DIT NIEUWSBERICHT IS ACHTERHAALD: OM OVER DE DEFINITIEVE OPLOSSING VAN DEZE ZAAK TE LEZEN, KLIK HIER
Op 27 augustus 2019 verklaarde de sector vreemdelingenrecht van de rechtbank Amsterdam een beroep ongegrond dat in januari ingediend was namens een 28-jarige Britse vrouw door haar advocaat Jeremy Bierbach tegen een besluit van de IND om haar permanente verblijfsrecht in Nederland in te trekken. De eiseres is op een zeer jonge leeftijd naar Nederland verhuisd, samen met haar ouders, en is hier te lande opgegroeid. Zij heeft inmiddels hoger beroep ingediend bij de Raad van State, met de stelling dat de Raad van State prejudiciële vragen dient te verwijzen naar het Hof van Justitie van de Europese Unie over de juiste uitlegging van EU-wetgeving.
De toepasselijke wetgeving (Richtlijn 2004/38, de ‘Verblijfsrichtlijn’) voorziet in een onvoorwaardelijk verblijfsrecht (‘duurzaam verblijf’) voor iedere EU-burger die vijf jaar lang rechtmatig verblijf heeft in een gastlidstaat. Terwijl de eiseres nog thuis woonde bij haar ouders diende zij een aanvraag in voor een verblijfsdocument waaruit dat verblijfsrecht blijkt, en de Immigratie- en Naturalisatiedienst (IND) heeft dan ook zo’n document aan haar verstrekt. (In het geval van een no deal-Brexit heeft de Nederlandse staat al toegezegd dat alle Britten die zo’n verblijfsdocument bezitten gratis in aanmerking zullen komen voor een permanente verblijfsvergunning.)
Vervolgens verhuisde zij naar het Verenigd Koninkrijk om daar te studeren en ook nog te promoveren, inmiddels heeft zij er een baan als post-doctoraal onderzoeker. Haar ouders wonen nog steeds in Nederland en zij komt haar ouders en haar vrienden regelmatig bezoeken.
Toen de IND erachter kwam dat zij al langer dan twee jaar niet meer ingeschreven stond op een Nederlands adres heeft die dienst haar verblijfsrecht ‘ingetrokken’ (ofwel vervallen verklaard), onder verwijzing naar een bepaling van de Richtlijn op grond waarvan het recht op duurzaam verblijf verloren gaat na twee jaar ononderbroken ‘afwezigheid’ van een gastlidstaat.
De eiseres betwistte dit standpunt van de IND, onder overlegging van bewijsstukken zoals vlieg- en veertickets, met de stelling dat zij allesbehalve twee jaar afwezig is geweest van het grondgebied van Nederland.

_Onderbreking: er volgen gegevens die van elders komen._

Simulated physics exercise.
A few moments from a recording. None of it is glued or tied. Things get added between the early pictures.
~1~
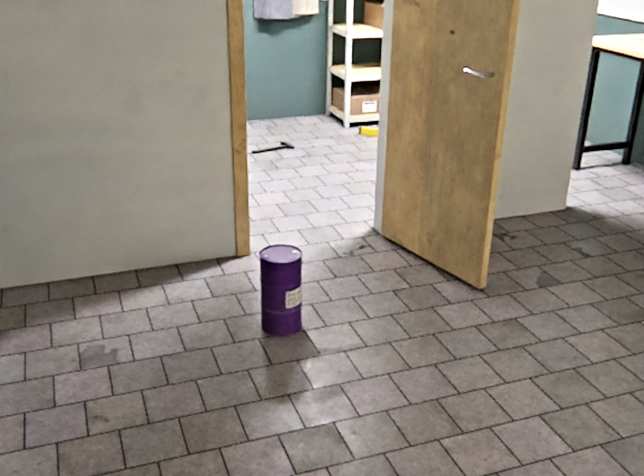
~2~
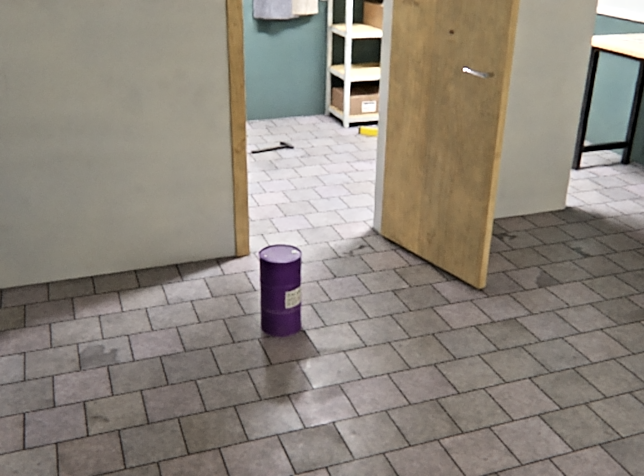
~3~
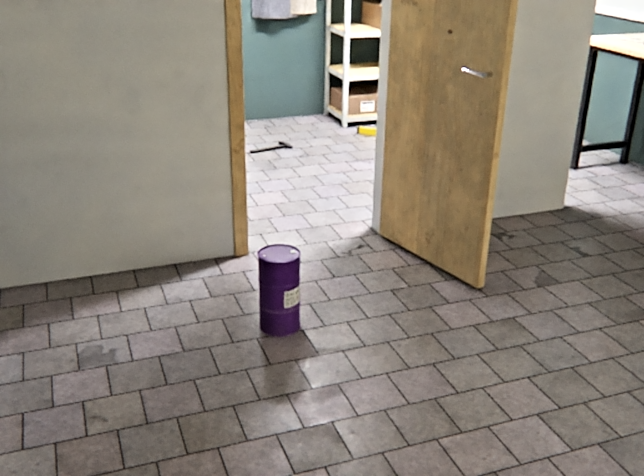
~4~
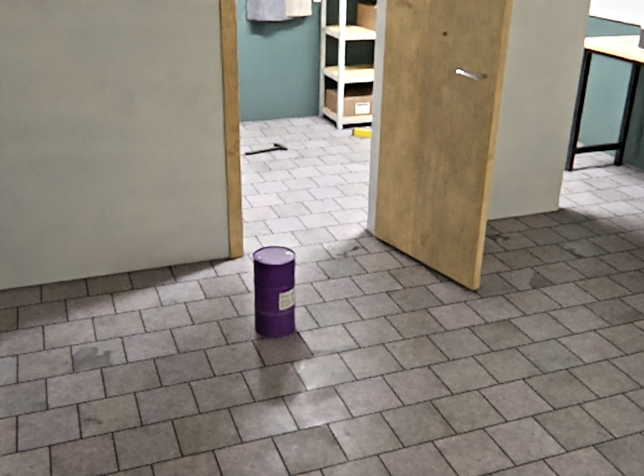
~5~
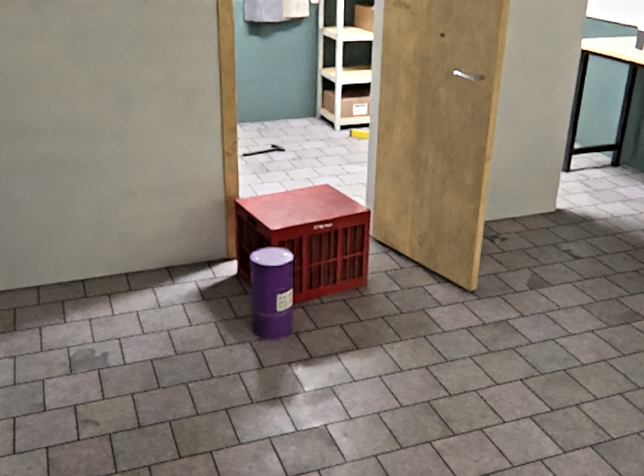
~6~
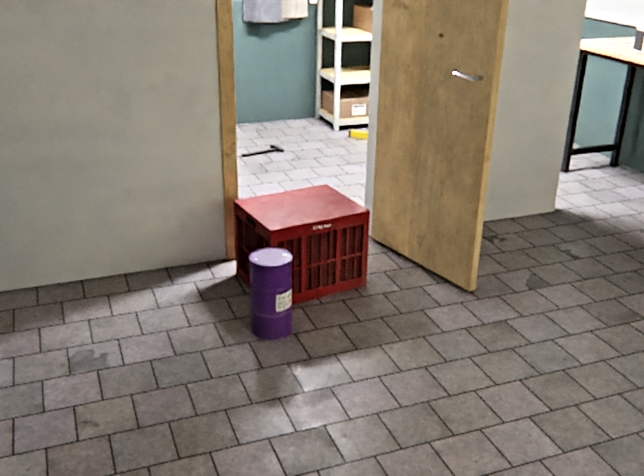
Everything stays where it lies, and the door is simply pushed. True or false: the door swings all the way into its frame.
False.
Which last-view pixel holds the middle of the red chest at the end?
End point in the final view: About (291, 242).
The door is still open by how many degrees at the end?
Some 60° open.
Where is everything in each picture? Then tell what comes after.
The first picture shows door wide open and still; purple canister (281, 291).
The second picture shows door wide open and still; purple canister (281, 291).
The third picture shows door wide open and still; purple canister (279, 290).
The fourth picture shows door wide open and still; purple canister (275, 292).
The fifth picture shows door wide open and still; purple canister (272, 293).
The sixth picture shows door wide open and still; red chest (301, 243); purple canister (271, 294).
Then, 0.50 s past the last view, open by 92°.
Then, 0.80 s past the last view, open by 74°.
Then, 1.00 s past the last view, open by 63°; red chest displaced a little near (297, 243).
Finally, open by 59°; both still in place. Final places as the last picture's camera would see them, red chest near (291, 242).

Ter zitting voor de rechtbank kon zij de vragen van de rechters, over de omstandigheden van haar verhuizing naar het Verenigd Koninkrijk en haar bezoeken aan Nederland, in vloeiend Nederlands beantwoorden.
De rechtbank maakte uit in haar uitspraak dat onder ‘afwezigheid’ ook moet worden begrepen ‘kwalitatieve afwezigheid’, niet enkel fysieke afwezigheid, en dat het feit dat de Britse eiseres ‘het centrum van haar belangen’ naar het VK verplaatste betekende dat zij al na twee jaar niet langer als geïntegreerd in de Nederlandse samenleving kan worden beschouwd, waardoor zij haar onvoorwaardelijke recht op verblijf in Nederland verliest.
In het hoger beroep dat de Britse inmiddels heeft ingesteld bij de Raad van State betwist zij dat standpunt met de argumenten dat de Richtlijn geen steun biedt voor zo’n lezing van de term ‘afwezigheid’ (en dat de rechtbank het arrest Dias van het Hof van Justitie op een onjuiste wijze toepast), verder dat haar recht op duurzaam verblijf juist bedoeld is om haar integratie in de Nederlandse samenleving te bevorderen. Subsidiair oppert zij dat haar recht op duurzaam verblijf in Nederland niet zo makkelijk verloren moet gaan wanneer zij gebruikmaakt van het vrij verkeer elders in de EU, zodat zij niet ontmoedigd wordt in te gaan op mogelijkheden voor studie en werk. Anders zou zij zich namelijk gedwongen voelen zich telkens weer na minder dan twee jaar opnieuw te vestigen in Nederland.